Why old brick buildings are so deadly in earthquakes: Brick walls can peel off the rest of the building, showering brick on sidewalks, parking lots and streets, and can cause floors and the roof to collapse on each other.
(Raoul Rañoa / Los Angeles Times)

The city of Napa years ago passed a mandatory retrofit law for brick buildings. Some business owners initially were frustrated by the requirement, including Lewis Chilton, co-owner of Velo Pizzeria, which opened in a brick building in 2014.

But when a magnitude 6 earthquake rocked Napa just two weeks after the business opened, Chilton changed his view. The retrofit “saved our entire investment,” he said. “Yes, we had to put in extra money. Had that not been done in this particular situation, we would have lost everything.”

A neighboring building of the pizzeria was, according to the city, a non-retrofitted brick building. The owner, Brian Silver, has long opposed the retrofit law, writing to the city in 2013, “I am confident that there is no realistic danger.”

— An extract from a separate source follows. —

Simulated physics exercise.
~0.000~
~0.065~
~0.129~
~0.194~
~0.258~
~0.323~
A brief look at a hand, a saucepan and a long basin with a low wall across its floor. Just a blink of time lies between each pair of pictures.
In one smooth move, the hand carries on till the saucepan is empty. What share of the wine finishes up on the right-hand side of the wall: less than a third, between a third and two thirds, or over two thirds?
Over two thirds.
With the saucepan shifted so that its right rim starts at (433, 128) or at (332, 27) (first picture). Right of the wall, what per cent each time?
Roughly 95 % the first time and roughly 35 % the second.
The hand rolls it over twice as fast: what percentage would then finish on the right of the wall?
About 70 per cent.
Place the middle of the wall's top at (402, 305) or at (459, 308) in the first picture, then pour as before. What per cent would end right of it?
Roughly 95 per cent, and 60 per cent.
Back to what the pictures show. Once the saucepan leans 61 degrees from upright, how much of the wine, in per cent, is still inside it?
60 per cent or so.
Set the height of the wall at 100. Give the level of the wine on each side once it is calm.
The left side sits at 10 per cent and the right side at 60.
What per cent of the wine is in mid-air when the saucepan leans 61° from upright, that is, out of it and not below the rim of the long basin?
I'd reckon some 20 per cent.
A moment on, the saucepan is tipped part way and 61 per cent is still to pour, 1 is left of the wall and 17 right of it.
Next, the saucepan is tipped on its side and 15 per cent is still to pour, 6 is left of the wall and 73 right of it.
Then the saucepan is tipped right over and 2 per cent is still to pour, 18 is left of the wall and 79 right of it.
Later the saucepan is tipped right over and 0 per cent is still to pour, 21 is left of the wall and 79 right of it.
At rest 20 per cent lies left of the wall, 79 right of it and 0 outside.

But when the earthquake struck, bricks from that building tumbled down, smashing through a parked car. According to the city, the building temporarily threatened neighboring ones, including the one Chilton leased. Neighbors built emergency protective barriers to shield themselves if the damaged building came apart further in an aftershock.

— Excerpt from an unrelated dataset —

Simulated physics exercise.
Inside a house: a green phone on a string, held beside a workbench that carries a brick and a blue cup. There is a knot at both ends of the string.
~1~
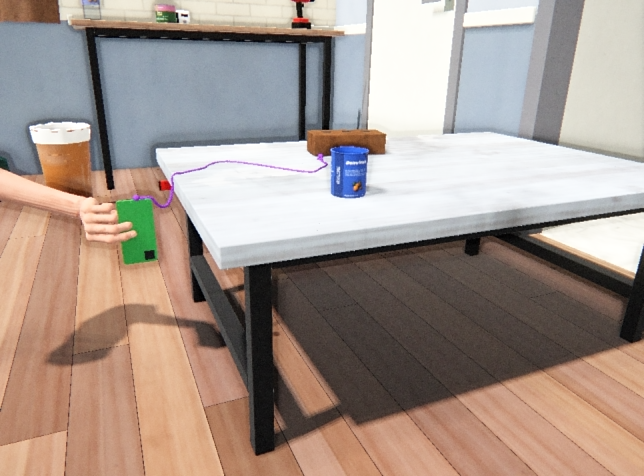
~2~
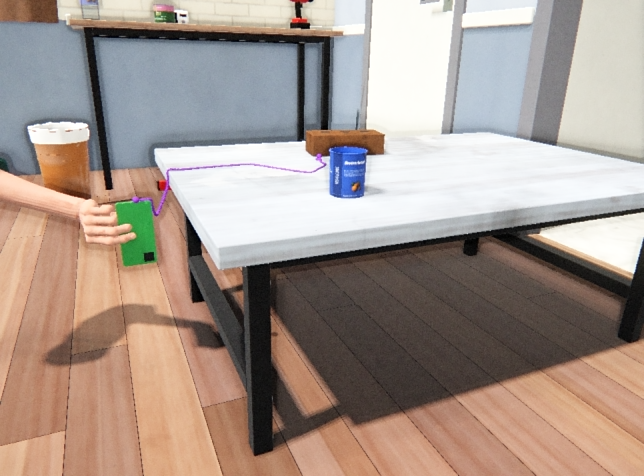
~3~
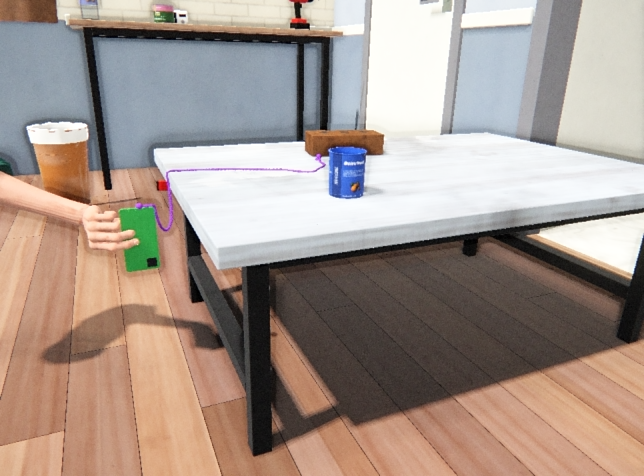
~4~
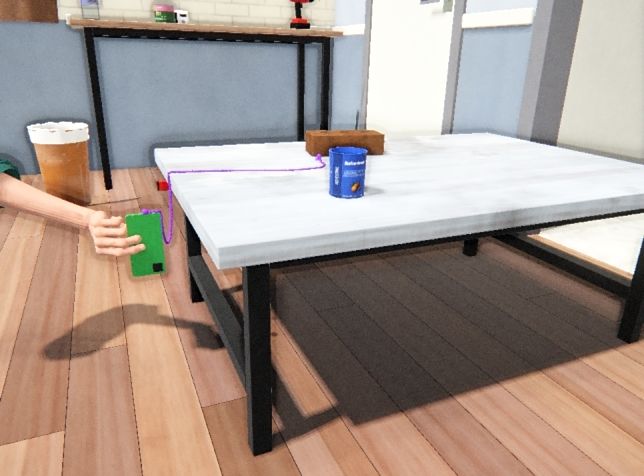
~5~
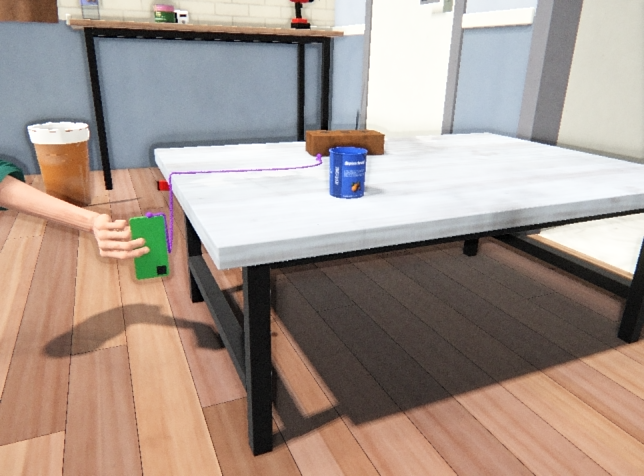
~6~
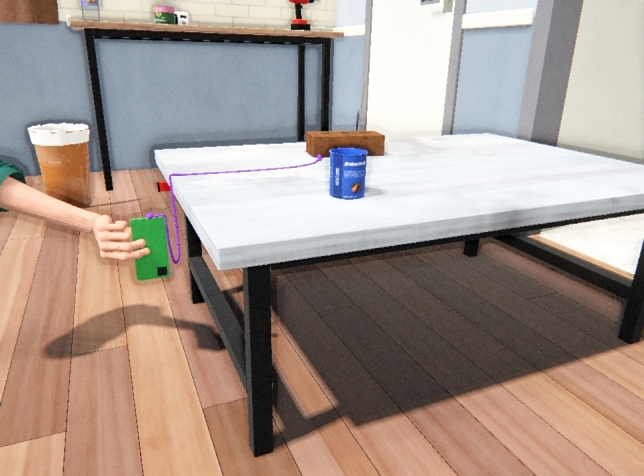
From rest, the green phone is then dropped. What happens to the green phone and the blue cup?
By the end the green phone has gone all the way down, and the blue cup has held its position.
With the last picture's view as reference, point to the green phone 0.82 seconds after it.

During the 2014 Napa earthquake, bricks fell from the building owned by Brian Silver on to a parking lot below.
During the 2014 Napa earthquake, bricks fell from the building owned by Brian Silver on to a parking lot below.
(Rick Loomis / Los Angeles Times)
Bricks from a building owned by Brian Silver fell on to the parking lot and a parked car during the 2014 Napa earthquake.
(Rick Loomis / Los Angeles Times)

Silver said he is still opposed to the mandatory retrofit law. No engineer would ever tell him that retrofitting is a guarantee against future damage, he said.

“Retrofitting is overrated,” Silver said. “A retrofit doesn’t accomplish very much.”

Silver’s building was stabilized after the quake, but it has remained vacant and needs further work before it can be reoccupied.